I am convinced that the idea of balloons was created by someone who hates children and wants to torture them and their helpless parents.
Balloons do 2 things.
They either pop or they fly away.
If they escape these realities they can look forward to simply deflating.
Regardless a disappointed child and a parent who knew the balloon was ill-fated to begin with are left to pick up the rubber pieces.
Case in point: Tonight we went to Red Robin.
Add was OBSESSED with getting a yellow balloon. We told her she had to wait until after dinner to get the balloon. It was ALL she could talk about and she even got a time out in the middle of dinner because she began misbehaving because she wanted the balloon NOW.

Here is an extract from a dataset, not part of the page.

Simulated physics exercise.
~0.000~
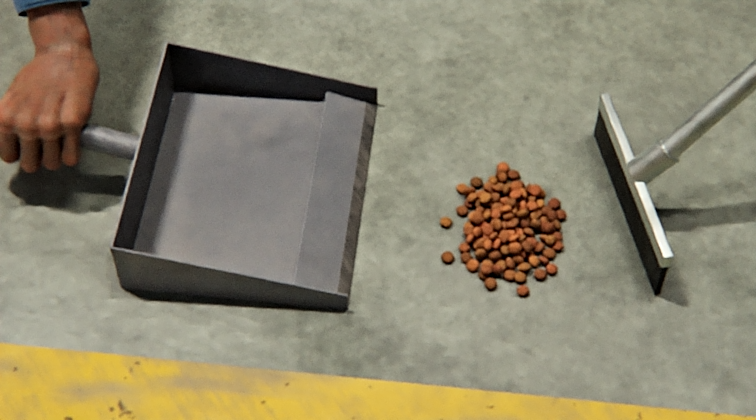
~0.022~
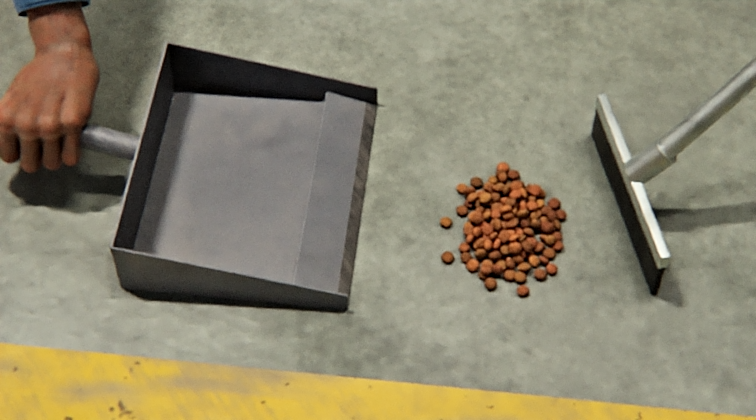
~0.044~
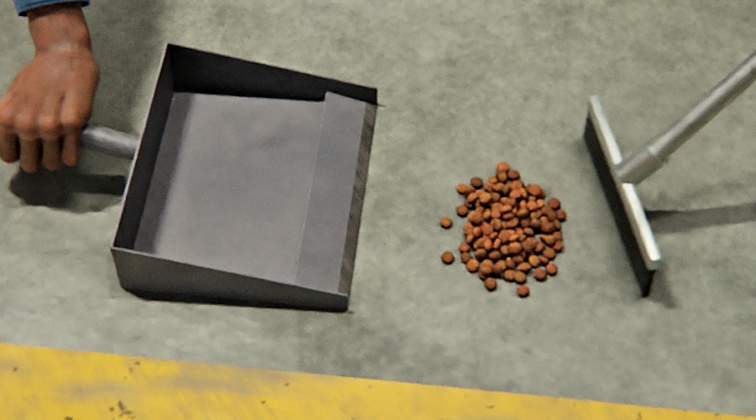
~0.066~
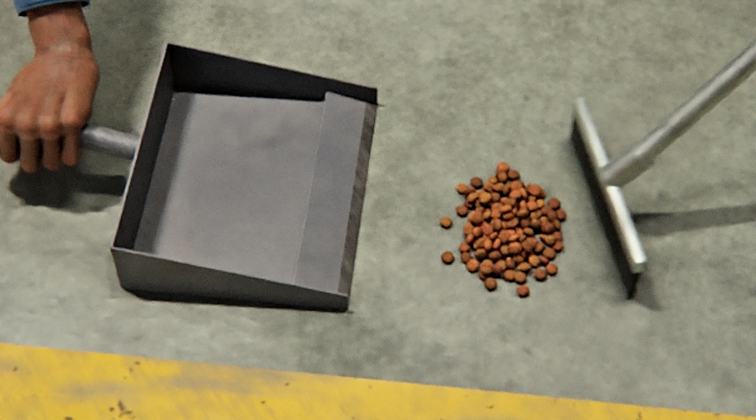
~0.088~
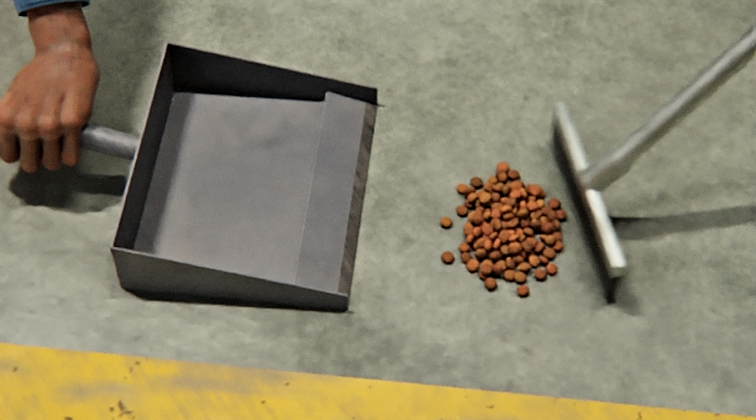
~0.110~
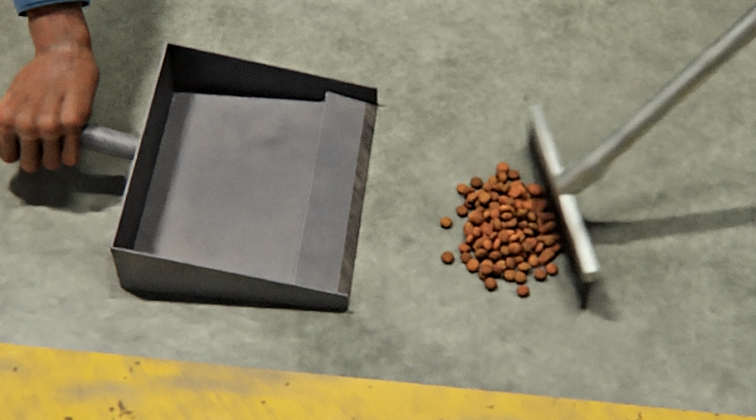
A hand holds a dustpan still while a blade slides left into small brown pieces.
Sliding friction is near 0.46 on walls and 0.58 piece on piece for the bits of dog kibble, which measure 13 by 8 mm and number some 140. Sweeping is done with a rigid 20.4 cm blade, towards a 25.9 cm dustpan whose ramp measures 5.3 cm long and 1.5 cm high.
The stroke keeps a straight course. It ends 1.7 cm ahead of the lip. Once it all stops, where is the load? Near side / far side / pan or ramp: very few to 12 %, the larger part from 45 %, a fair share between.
Near side: A fair share; far side: Very few; pan: The larger part.
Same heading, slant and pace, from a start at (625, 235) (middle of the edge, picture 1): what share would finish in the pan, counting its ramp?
Around 55 %.
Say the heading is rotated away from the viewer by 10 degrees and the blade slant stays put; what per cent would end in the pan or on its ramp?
Roughly 55 per cent would finish in the pan or on its ramp.
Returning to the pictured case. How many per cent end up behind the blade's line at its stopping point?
Some 0 percent of it.
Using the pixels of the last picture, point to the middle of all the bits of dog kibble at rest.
Roughly (336, 274).
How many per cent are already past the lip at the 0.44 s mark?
Some 55 in a hundred by that moment.
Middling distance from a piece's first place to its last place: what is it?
About 18 cm.
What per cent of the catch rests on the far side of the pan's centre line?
I'd say near 20 per cent.
After 0.19 s, middle of the blade 10 cm from the lip; 0 % over the lip, far side 0 %, near side 0 %.
After 0.24 s, middle of the blade 6 cm from the lip; 5 % over the lip, far side 0 %, near side 15 %.
Then, at 0.44 s, middle of the blade 5 cm from the lip; 55 % over the lip, far side 0 %, near side 20 %.
At rest (1.1 s), near side 20 %, far side 0 %, pan 50 %, in front of the lip or behind the blade 25 %.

After dinner we finally got the yellow balloon and Add–she was one happy camper. She glowed with excitement. After negotiating with her to tie her balloon to her wrist, we made our way out the door caring for the balloon as if it were a pet.
Once in the car, the balloon got caught in the seatbelt and Miss Add began to panic. Daddy stops the car to fix the problem and gets the balloon back in it’s rightful place.
After an hour of whining to “get” the balloon and 15 minutes of “situating” the balloon we were finally on our way home to watch it deflate when not 2 minutes into the car ride home:
POP!
No, we weren’t shot… although you wouldn’t have been able to tell that by the wailing that was going on in the back seat.
Poor Miss Add.
It was so sad.
Sure balloons hide behind clowns to make themselves look good, but I am convinced it is just a facade to hide their real intended purpose:
Kiddie torture.
Just sayin’
Anonymous says
I totally agree about the balloons. I hate them. Never liked them as a kid. Hate them as a parent. It's always a battle with the kids. I have to deal with 3 balloons. If one pops there's going to be some fighting for the last two. Or worse, the last one! ugh!
Cris Goode says
Oh I can't imagine managing balloons with more than one child… balloon makers are evil I tell ya!